As January 1st 2016 approaches and regulations such as BCBS 239 and Solvency II come into force, bringing with them considerable data management demands, other more seasoned regulations, among them the Alternative Investment Fund Management Directive (AIFMD) that took effect in 2013, continue to pose data management challenges.
AIFMD was introduced by the European Union as a result of the 2008 financial crisis and aims to counter credit risk issues that contributed to the crisis by ensuring alternative investment fund managers (AIFMs) have a good understanding of their exposure to counterparties and can demonstrate robust processes for valuing assets under management. The regulation applies not only to AIFMs, particularly hedge funds, but also to the service firms that service their funds. While many AIFMs have completed most of the data management work required for AIFMD compliance, challenges remain around sourcing data codes and classifications, scale and transparency, price challenges and reporting in line with Annex IV of the regulation.
To find out more about the data management issues of AIFMD and approaches firms are taking to resolve them read ‘Meeting the Data Challenges of AIFMD’, a recently published A-Team Group White Paper sponsored by Thomson Reuters.
More information on the regulation can be found in the third edition of A-Team Group’s Regulatory Data Handbook.
The valuation element of AIFMD requires firms to establish appropriate and consistent procedures to allow for the independent valuation of a fund’s assets. The valuation must be performed either by an independent third party or by the asset manager, provided there is functional separation between pricing and portfolio management functions.
To facilitate regulatory monitoring of systemic risk, AIFMs must register with national regulators and provide disclosure on their risk management systems and investment strategies in order to present a clear picture of their capabilities. The regulation also introduces a number of capital requirements for firms acting as third-party administrators to which funds can delegate responsibility.

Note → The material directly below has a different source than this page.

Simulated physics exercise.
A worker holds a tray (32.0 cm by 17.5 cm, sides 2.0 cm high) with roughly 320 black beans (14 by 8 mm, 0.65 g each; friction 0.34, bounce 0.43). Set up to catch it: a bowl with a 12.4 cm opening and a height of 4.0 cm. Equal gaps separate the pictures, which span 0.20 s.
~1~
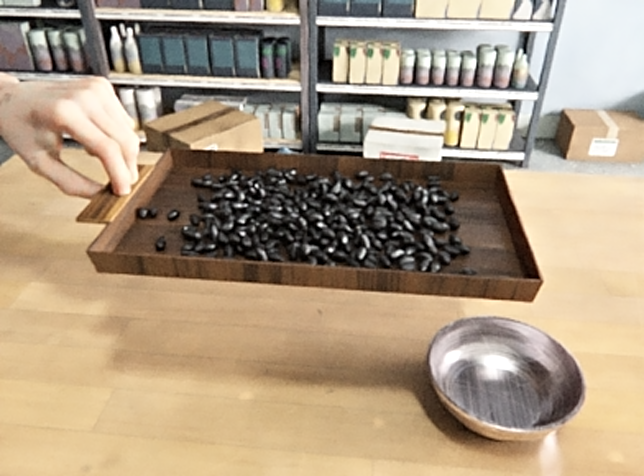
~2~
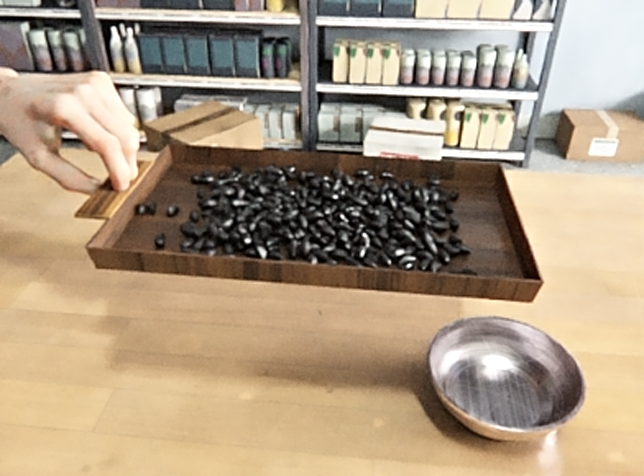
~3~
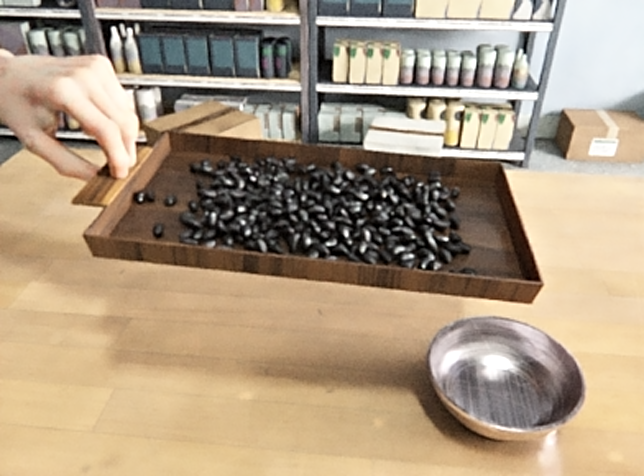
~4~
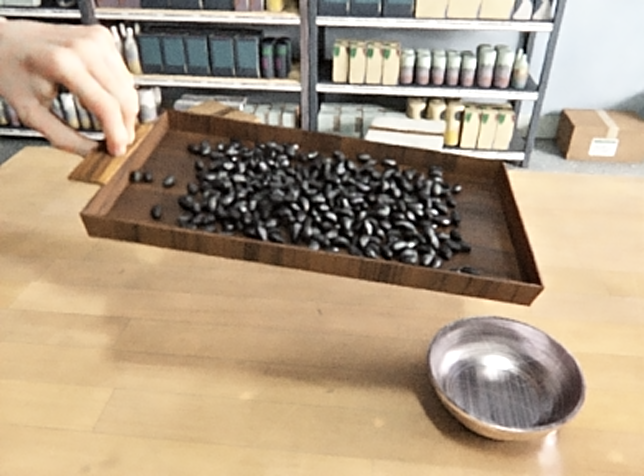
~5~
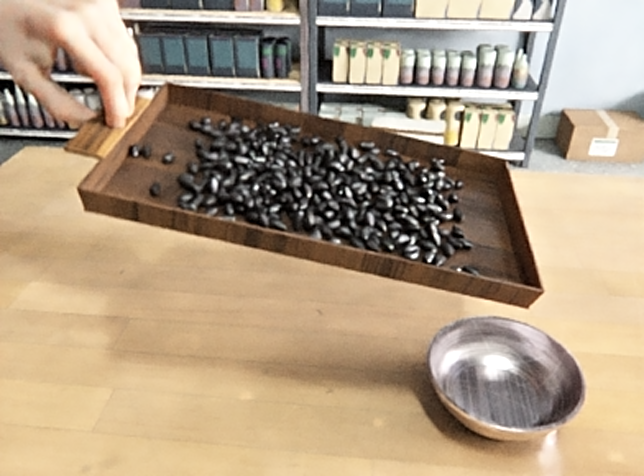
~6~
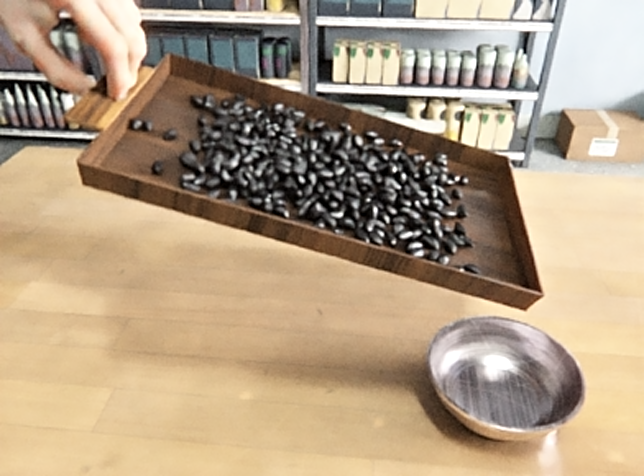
The clip shows a hand holding a dark wooden tray of black beans above a table with an empty bowl at the right, then raising the tray's left end so it slopes down rightward while the beans barely shift.
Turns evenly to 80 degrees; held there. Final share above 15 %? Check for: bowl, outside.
Bowl: Above, outside: Above.
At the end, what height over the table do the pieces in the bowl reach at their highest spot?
Roughly 3.0 cm.
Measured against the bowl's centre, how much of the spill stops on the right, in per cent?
Roughly 100 per cent.
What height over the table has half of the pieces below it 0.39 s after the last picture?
Around 16 cm.
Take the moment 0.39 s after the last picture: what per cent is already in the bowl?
Share at that moment: Near 0 per cent.
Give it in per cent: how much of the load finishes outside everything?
50 %, approximately.
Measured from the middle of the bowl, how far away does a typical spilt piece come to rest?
I'd put it at close to 18 cm from the middle.
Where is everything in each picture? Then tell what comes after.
Tray at (307, 268); tilt 0 degrees; leading edge at (518, 213); middle of the load at (320, 217); bowl at (504, 367), in the first picture.
Tray at (307, 266); tilt 1 degrees; leading edge at (519, 213); middle of the load at (320, 215), in the second picture.
Tray at (308, 261); tilt 3 degrees; leading edge at (519, 213); middle of the load at (320, 209), in the third picture.
Tray at (310, 252); tilt 7 degrees; low side right; leading edge at (521, 214); middle of the load at (321, 198), in the fourth picture.
Tray at (314, 242); tilt 12 degrees; low side right; leading edge at (522, 215); middle of the load at (323, 186), in the fifth picture.
Tray at (318, 232); tilt 17 degrees; low side right; leading edge at (524, 216); middle of the load at (327, 173); bowl at (504, 367), in the sixth picture.
Then, 0.21 s after the last picture, tilt 44 degrees; tray 100 %; middle of all pieces near (398, 142).
Then, 0.39 s after the last picture, tilt 66 degrees; tray 95 %, in the air 5 %; middle of all pieces near (503, 222).
Then, 0.55 s after the last picture, tilt 80 degrees; tray 25 %, outside 25 %, bowl 20 %, in the air 30 %; middle of all pieces near (562, 336).
Then, 0.71 s after the last picture, tilt 80 degrees; tray 20 %, outside 45 %, bowl 30 %; middle of all pieces near (580, 380).
In the end, tray 10 %, outside 50 %, bowl 40 %.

Perhaps one of the most challenging data management aspects of the regulation is Annex IV, a broad and prescriptive transparency reporting requirement that must be fulfilled by AIFMs. The annex comprises more than 40 questions, requiring managers to provide information including instruments traded, exposures, assets under management, liquidity profiles, a breakdown of investments by type, geography and currency, and stress test results.
The reporting frequency for Annex IV is determined by assets under management. Firms managing between €100 million and €500 million must file Annex IV reports annually, while those managing between €500 million and €1 billion are expected to file on a semi-annual basis, and those running in excess of €1 billion must submit reports on a quarterly basis.

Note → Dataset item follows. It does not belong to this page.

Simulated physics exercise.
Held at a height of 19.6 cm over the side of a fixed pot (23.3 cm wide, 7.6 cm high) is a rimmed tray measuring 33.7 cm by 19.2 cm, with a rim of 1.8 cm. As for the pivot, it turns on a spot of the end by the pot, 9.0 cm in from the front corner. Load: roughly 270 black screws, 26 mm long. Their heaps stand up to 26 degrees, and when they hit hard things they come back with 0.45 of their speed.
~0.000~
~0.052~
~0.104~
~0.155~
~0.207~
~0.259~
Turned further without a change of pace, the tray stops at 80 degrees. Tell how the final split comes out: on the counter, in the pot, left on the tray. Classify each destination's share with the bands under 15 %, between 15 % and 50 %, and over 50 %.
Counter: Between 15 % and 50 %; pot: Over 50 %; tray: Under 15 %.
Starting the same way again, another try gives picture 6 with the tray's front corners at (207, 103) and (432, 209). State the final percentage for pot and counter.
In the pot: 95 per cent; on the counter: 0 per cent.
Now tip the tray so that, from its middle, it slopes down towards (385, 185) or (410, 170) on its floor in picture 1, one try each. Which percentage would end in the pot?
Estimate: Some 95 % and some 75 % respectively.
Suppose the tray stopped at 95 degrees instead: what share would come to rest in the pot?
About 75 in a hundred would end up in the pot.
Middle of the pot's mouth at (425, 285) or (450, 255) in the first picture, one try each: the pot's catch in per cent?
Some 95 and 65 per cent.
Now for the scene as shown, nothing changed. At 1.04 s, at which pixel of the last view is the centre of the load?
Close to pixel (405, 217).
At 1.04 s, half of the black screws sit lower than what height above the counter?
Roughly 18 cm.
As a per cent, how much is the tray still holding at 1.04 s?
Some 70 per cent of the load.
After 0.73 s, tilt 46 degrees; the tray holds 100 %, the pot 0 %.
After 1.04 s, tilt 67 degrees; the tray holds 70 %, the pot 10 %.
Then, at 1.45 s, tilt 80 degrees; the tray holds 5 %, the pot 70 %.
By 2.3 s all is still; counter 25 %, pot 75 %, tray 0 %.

Gavin Murray, senior product manager, regulatory reporting and compliance monitoring, HSBC Securities Services, explains: “For AIFMD Annex IV reporting, an AIFM requires a data management solution that consolidates data from multiple internal and external sources, verifies the data content and coverage, and ultimately files returns with the regulator in the appropriate specified format.
“While we considered the provision of such a data management service as part of our third-party administrator offering, it was clear that there were a number of vendors in the market already providing services and we took the decision that this was an area best served by dedicated data management solution providers, given the bespoke nature of AIFMD data consolidation and reporting. Given the fact that there will only be an increase in regulatory regimes and associated reporting, the potential market for these providers can only increase going forward and an easily configurable data management solution that can accommodate these multiple requirements would look to be the best solution.”
While AIFMD has been in place since 2013, recent discussion around the regulation considers whether its passport system, which allows fund managers and funds registered in one EU state to market products to other member states, should be extended to non-EU AIFMs and alternative investment funds. In July 2015, the European Securities and Markets Authority (ESMA) published its advice in relation to the application of the AIFMD passport to non-EU fund managers and funds. ESMA’s initial advice suggested the passport could be extended to Guernsey, Jersey and Switzerland, but it cautioned that extending the passport to only a few non-EU countries might have an adverse market effect. This advice was sent to the European Commission for consideration and a response was expected by the end of 2015, but this has not yet been forthcoming.
Meantime, ESMA is looking at the possibility of extending the passport further afield. It is continuing an assessment of Hong Kong, Singapore and the US with a view to reaching a conclusion on whether to extend the passport to these countries, and is starting to assess a second group of non-EU countries, namely Australia, Canada, Japan, the Cayman Islands, the Isle of Man and Bermuda. Again, advice from ESMA on these countries will be put before the European Commission for final consideration and decision making.